8 Şubat 1914’te başlayan sefer çeşitli aksilikler ve olumsuzluklarla başlar. Nuri Bey sis nedeniyle Bursa’dan Ayastefanos’a döner. Bu sefer motoru arızalanan Nuri Bey İznik’e inmek durumunda kalır akabinde ise Lefke’ye ulaşır. Daha sonra Bilecik’ten kalkan Nuri Bey’in uçağının benzin musluğu kopar ve uçak Poyra köyüne iniş yapar.

Bu arada Tayyareci Nuri Bey Lefke’den aldığı postaları Bilecik’e ulaştırarak bir ilki gerçekleştirir. İlk hava postası taşımacılığına da kendi imzasını atar. Arızalar giderildikten sonra tekrar yola çıkan Nuri Bey bu sefer sis nedeniyle iniş yapmak zorunda kalır. Akşehir’den tekrar kaldırdığı uçağı yine motor arızası nedeniyle Konya’ya varamadan Osmaniye’de iner. Arıza bir kez daha giderildikten sonra Nuri Bey’in Konya’dan yaptığı birkaç uçuş denemesi kötü hava koşulları nedeniyle mümkün olamaz.

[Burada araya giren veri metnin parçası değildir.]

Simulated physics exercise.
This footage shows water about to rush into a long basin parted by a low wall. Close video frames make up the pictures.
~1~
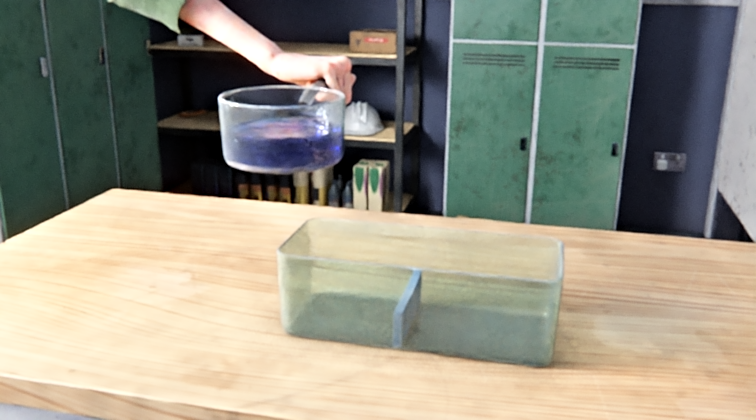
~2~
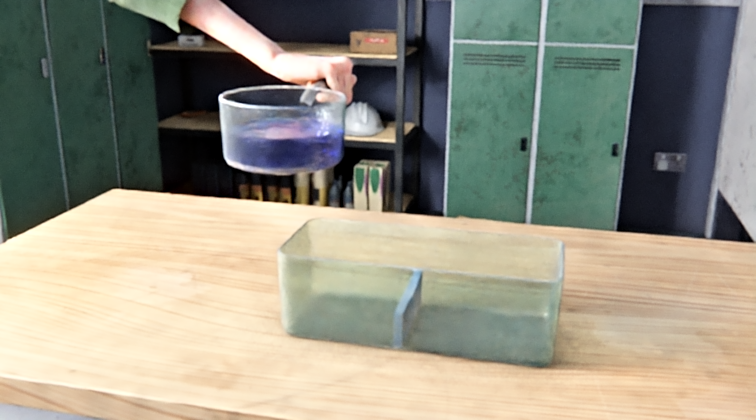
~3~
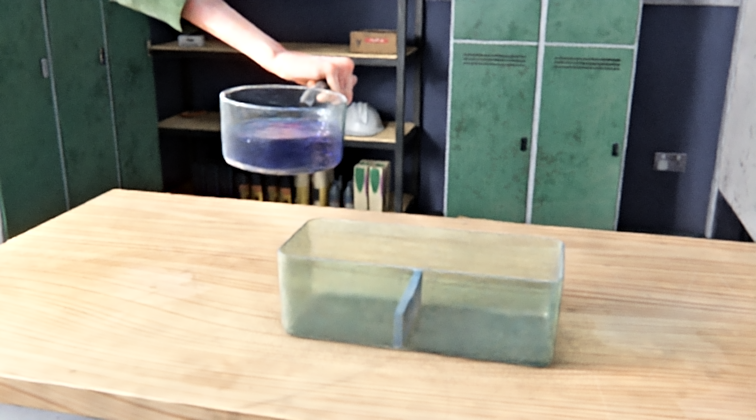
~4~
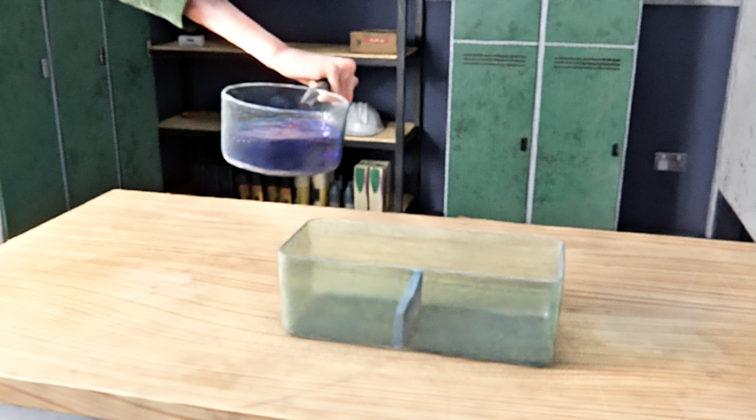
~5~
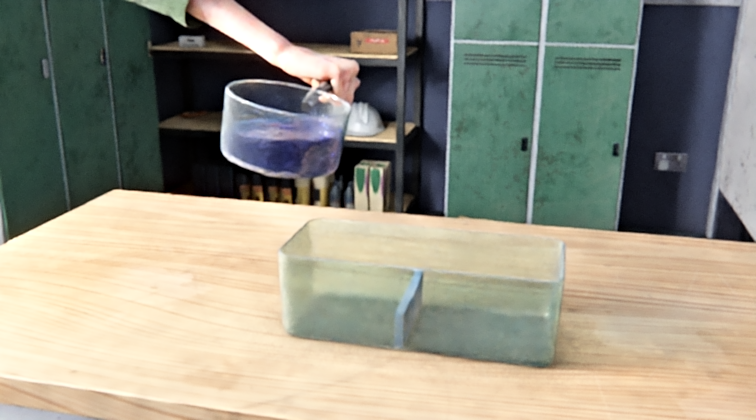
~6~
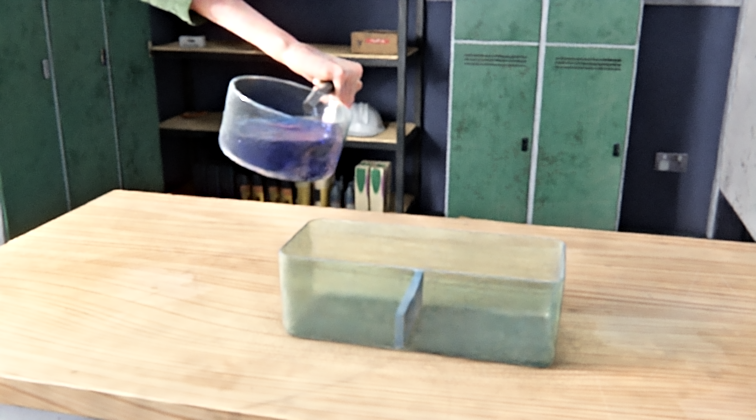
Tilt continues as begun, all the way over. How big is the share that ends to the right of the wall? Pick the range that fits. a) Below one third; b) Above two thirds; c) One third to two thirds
a, below one third.
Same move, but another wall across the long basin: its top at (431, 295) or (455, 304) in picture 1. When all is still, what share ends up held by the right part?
5 % then 10 %.
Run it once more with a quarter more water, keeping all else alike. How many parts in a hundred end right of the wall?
5 per cent.
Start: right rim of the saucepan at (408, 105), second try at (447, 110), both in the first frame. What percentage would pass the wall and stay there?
Near 65 % and 95 %.
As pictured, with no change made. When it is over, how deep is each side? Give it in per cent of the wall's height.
It settles around 70 on the left side and around 0 on the right side.
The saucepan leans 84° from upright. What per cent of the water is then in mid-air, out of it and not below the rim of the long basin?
Roughly 40 percent.
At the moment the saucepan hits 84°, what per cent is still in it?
About 50 per cent.
A moment on, the saucepan is tipped on its side and 50 per cent is still to pour, 9 is left of the wall and 0 right of it.
Next, the saucepan is tipped right over and 6 per cent is still to pour, 79 is left of the wall and 1 right of it.
Then the saucepan is tipped right over and 0 per cent is still to pour, 93 is left of the wall and 4 right of it.
Later the saucepan is tipped right over and 0 per cent is still to pour, 93 is left of the wall and 4 right of it.
At rest 93 per cent lies left of the wall, 4 right of it and 3 outside.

Torosları, daha sonra bir saatlik bir uçuş ile aşmayı başaran Nuri Bey oradan Adana’ya gider. Bu esnada, Nuri Bey ile beraber yola çıkan Fethi Bey’lerin uçağı da kaza geçirir ve Fethi Bey ile rasıtı Sadık Bey şehit düşerler. Ardında bıraktığı deneyimler Ne yazık ki Nuri Bey’in de akıbeti de Fethi ile Sadık Beyler ile aynı olur. Nuri Bey, Halep-Şam-Beyrut-Yafa rotasını izledikten sonra Yafa’dan kalkan uçağını ters rüzgârda kontrol edemez ve uçak denize çakılır. Kıyıdan yetişen halkın yardımı ile İsmail Hakkı Bey kurtarılabilse de Nuri Bey şehit düşer.

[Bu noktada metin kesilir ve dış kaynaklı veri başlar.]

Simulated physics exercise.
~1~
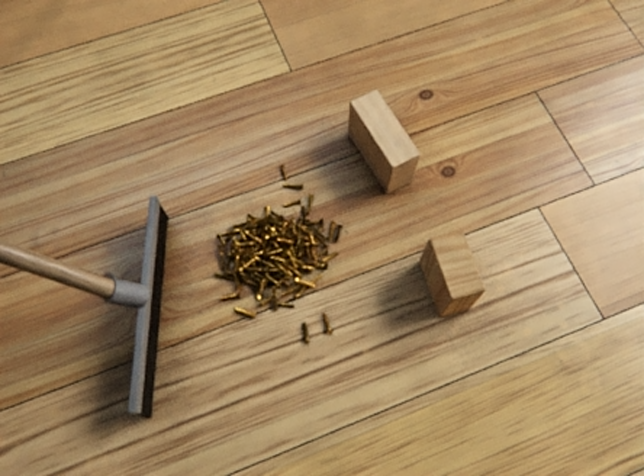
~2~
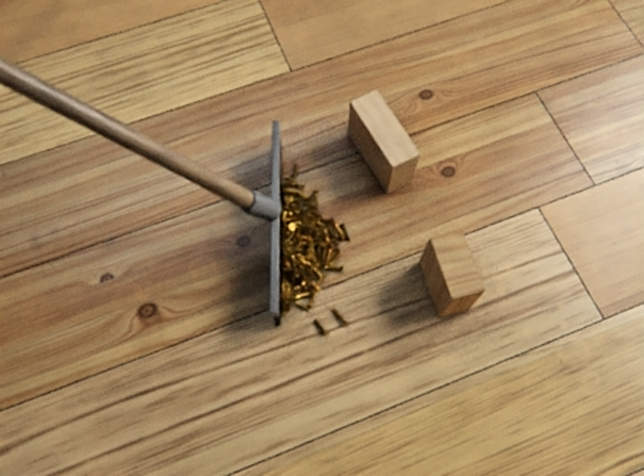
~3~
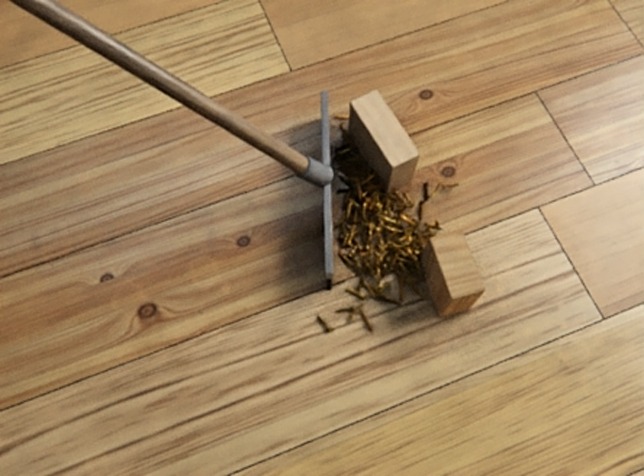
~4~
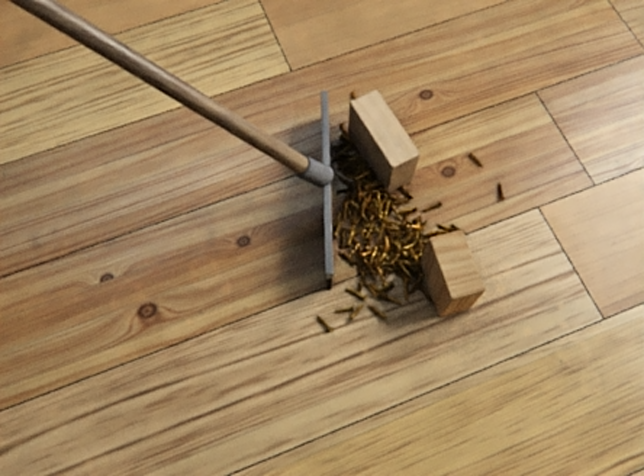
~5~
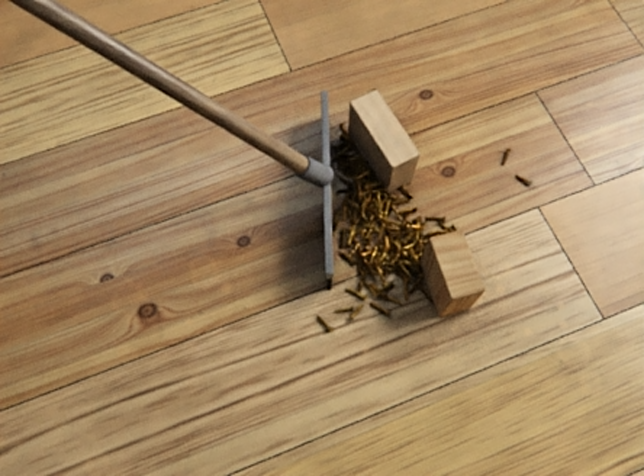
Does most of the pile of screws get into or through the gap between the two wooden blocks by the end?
No, only a moderate share of the screws gets into the gap or out behind it. Most of the pile stays held up in front of the blocks.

Bu elim kazanın ardından, Tayyareci Nuri Bey kısa ömrüne çok sayıda ilk ve başarı sığdırmayı başarmış önemli bir isim olarak tarihtekini yerini alır. Havacılık tarihimizin ilk kahramanları arasında yer alan şehit pilotumuzun deneyimleri ise kendisinden sonra gelen birçok isme ışık tutar.Kahramanımız Tayyareci Nuri Bey’i bir kez daha minnetle anıyoruz.